In the careers of these two remarkable men, so well recorded by the very high standard of written communication that existed in the Civil Service at that time, can be traced the necessary tensions of Civil Service life: between the needs of neutrality and propriety on the one hand, which the noble Lord, Lord Butler, rightly sought to uphold as Cabinet Secretary, and, on the other, the enforcement of the authority of the Prime Minister, which the noble Lord, Lord Powell, as a vital private secretary, rightly sought to advance. Thanks to them and many like them—some present in this Chamber today—a balance was achieved, and we were as a result well governed.

I support the spirit of the noble Lord’s Motion, but where I differ from him, if only in emphasis, is that I fear the neutrality of the Civil Service is today compromised not only by politicians but by the Civil Service itself—only the noble Baroness, Lady Fox, has raised this so far. Things have happened that would never have happened in the days of the noble Lords, Lord Butler, Lord Wilson of Dinton and Lord Turnbull.

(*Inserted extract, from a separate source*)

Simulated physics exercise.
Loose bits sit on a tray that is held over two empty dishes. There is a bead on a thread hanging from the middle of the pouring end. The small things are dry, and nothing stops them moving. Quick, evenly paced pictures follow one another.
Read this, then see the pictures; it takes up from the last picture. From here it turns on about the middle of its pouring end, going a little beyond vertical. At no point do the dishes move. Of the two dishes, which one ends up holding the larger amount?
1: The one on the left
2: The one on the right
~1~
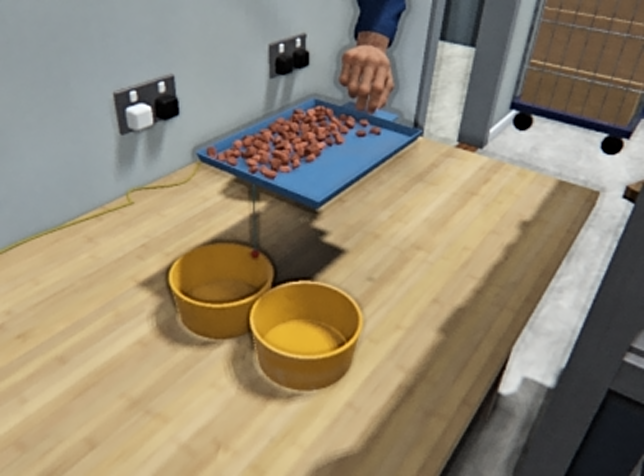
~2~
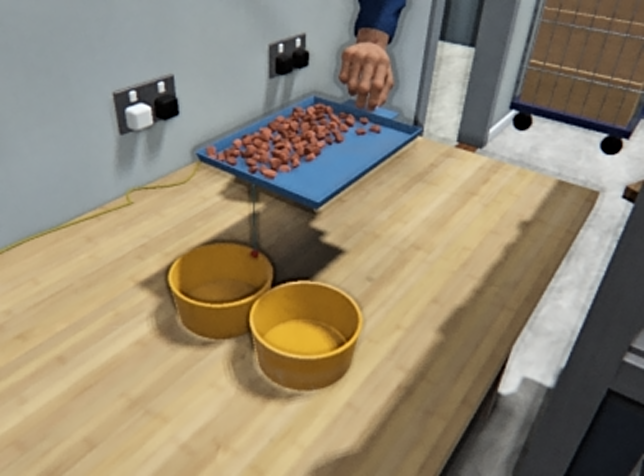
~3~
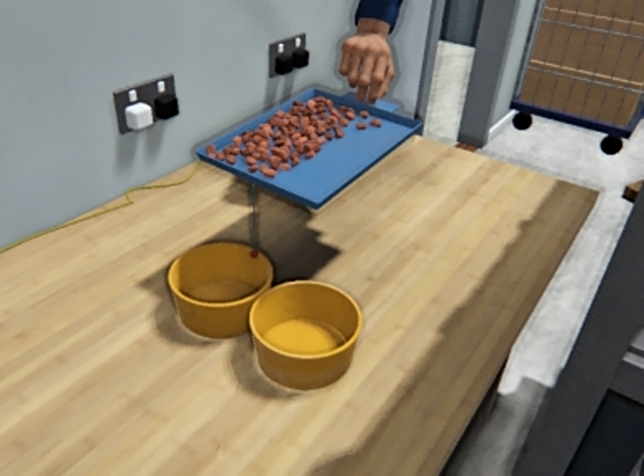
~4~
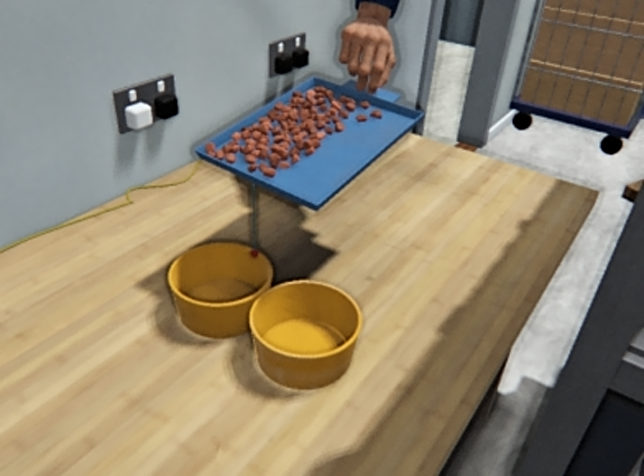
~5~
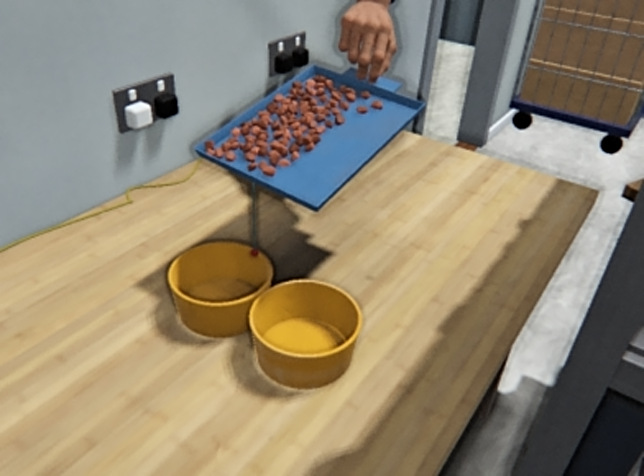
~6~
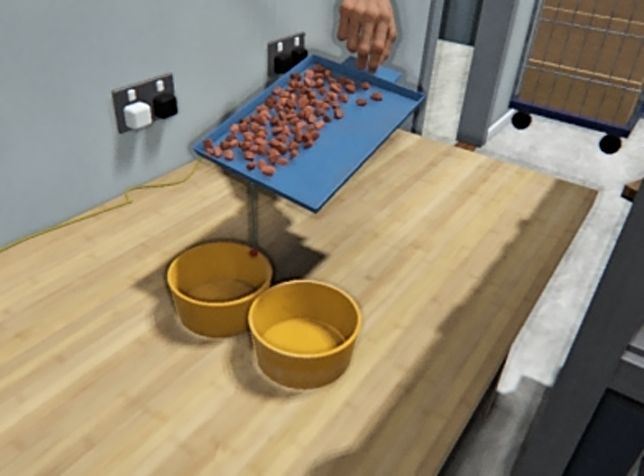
(2) The one on the right.
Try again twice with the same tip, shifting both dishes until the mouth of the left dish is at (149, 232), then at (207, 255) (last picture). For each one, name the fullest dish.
Note: Try one - the dish on the right side; try two - the dish on the right side.
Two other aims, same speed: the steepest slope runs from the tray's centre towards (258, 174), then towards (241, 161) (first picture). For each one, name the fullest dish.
Try 1: The left-side dish; try 2: The left-side dish.
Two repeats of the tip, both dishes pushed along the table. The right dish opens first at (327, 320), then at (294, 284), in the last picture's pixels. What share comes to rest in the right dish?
That makes 40 per cent, followed by 70 per cent.
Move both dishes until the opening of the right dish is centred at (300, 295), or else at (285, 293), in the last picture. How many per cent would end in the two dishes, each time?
You'd get 90 per cent first and 90 per cent second.
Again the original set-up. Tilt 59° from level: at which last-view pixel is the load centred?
Look around (275, 164) in the last picture.
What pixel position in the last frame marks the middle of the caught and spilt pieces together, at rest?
Near (288, 339).
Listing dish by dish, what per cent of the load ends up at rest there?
Per hundred pieces: Left dish roughly 30, right dish roughly 70.
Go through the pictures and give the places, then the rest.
In the first frame, corners of the pouring end at (200, 152) and (318, 199), level; middle of the load at (292, 139), bits of crushed brick; left dish at (187, 313); right dish at (272, 364); bead on its thread at (255, 254).
In the second frame, corners of the pouring end at (200, 152) and (317, 199), level; middle of the load at (292, 138).
In the third frame, corners of the pouring end at (199, 151) and (317, 200), tipped barely, lowest at the right corner; middle of the load at (292, 134).
In the fourth frame, corners of the pouring end at (199, 149) and (317, 202), tipped a little, lowest at the right corner; middle of the load at (291, 129).
In the fifth frame, corners of the pouring end at (198, 148) and (316, 203), tipped a little, lowest at the right corner; middle of the load at (291, 123).
In the sixth frame, corners of the pouring end at (197, 147) and (315, 205), tipped clearly, lowest at the right corner; middle of the load at (290, 118); left dish at (185, 312); right dish at (271, 362).
Soon after the last picture, tray tipped steeply; nearly all on the tray; a stray few in the air.
A little later, tray tipped right over; a small part on the tray; about half in the right dish; about a quarter in the left dish; a stray few outside both; about a quarter in the air.
Later still, tray tipped past a quarter turn; about two thirds in the right dish; about a quarter in the left dish; a small part outside both.
At rest, tray tipped past a quarter turn; about two thirds in the right dish; about a quarter in the left dish; a small part outside both.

The Civil Service has politicised itself in several ways. I have time to mention only one, but it speaks for many others. In the summer of 2020, after the tragic killing of George Floyd, many government departments decided—through Permanent Secretaries, not Ministers —to take a view. At the Ministry of Justice, the Permanent Secretary, Sir Richard Heaton, declared that

“racism takes many forms; that privilege takes many forms. It’s why the Black Lives Matter movement is so important”.

Similar thoughts emerged from the Department for Education, the Ministry of Defence and elsewhere in Whitehall. BLM hashtags often appeared on officials’ communications. BLM was not then, and is not now, at all politically neutral. It is a hard-left organisation committed to defunding the police and the propagation of racist attitudes towards white people—yet British officialdom metaphorically took the knee. This was a collective abnegation of neutrality, and it was unrebuked by the Cabinet Secretary.

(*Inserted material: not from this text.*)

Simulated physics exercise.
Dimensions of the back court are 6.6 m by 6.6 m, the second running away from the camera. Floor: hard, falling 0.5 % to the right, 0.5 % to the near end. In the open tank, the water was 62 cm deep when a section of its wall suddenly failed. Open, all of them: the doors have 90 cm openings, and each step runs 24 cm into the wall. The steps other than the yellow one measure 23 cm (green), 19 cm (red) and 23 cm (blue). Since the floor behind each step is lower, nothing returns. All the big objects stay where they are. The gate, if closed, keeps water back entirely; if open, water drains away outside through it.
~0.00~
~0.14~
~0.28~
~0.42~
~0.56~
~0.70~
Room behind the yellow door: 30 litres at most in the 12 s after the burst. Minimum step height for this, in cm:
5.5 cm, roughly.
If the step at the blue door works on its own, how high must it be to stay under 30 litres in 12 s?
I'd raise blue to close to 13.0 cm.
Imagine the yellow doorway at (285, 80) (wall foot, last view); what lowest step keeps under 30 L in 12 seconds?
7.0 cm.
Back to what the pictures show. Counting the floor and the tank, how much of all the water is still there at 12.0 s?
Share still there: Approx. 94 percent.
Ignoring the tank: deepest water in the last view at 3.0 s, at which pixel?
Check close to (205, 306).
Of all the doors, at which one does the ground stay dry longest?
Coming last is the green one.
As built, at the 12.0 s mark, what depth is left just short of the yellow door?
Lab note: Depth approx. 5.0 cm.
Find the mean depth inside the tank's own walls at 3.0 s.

The senior Civil Service has increased its numbers by 64% since 2012—not to the public benefit. It fusses about pronouns at the bottom of emails, but its understanding of the grammar of good government has markedly declined. Comparable accusations may be made against politicians, often rightly, but to debate more fully this demoralising and historically un-British situation, we must acknowledge the degree of fault on both sides.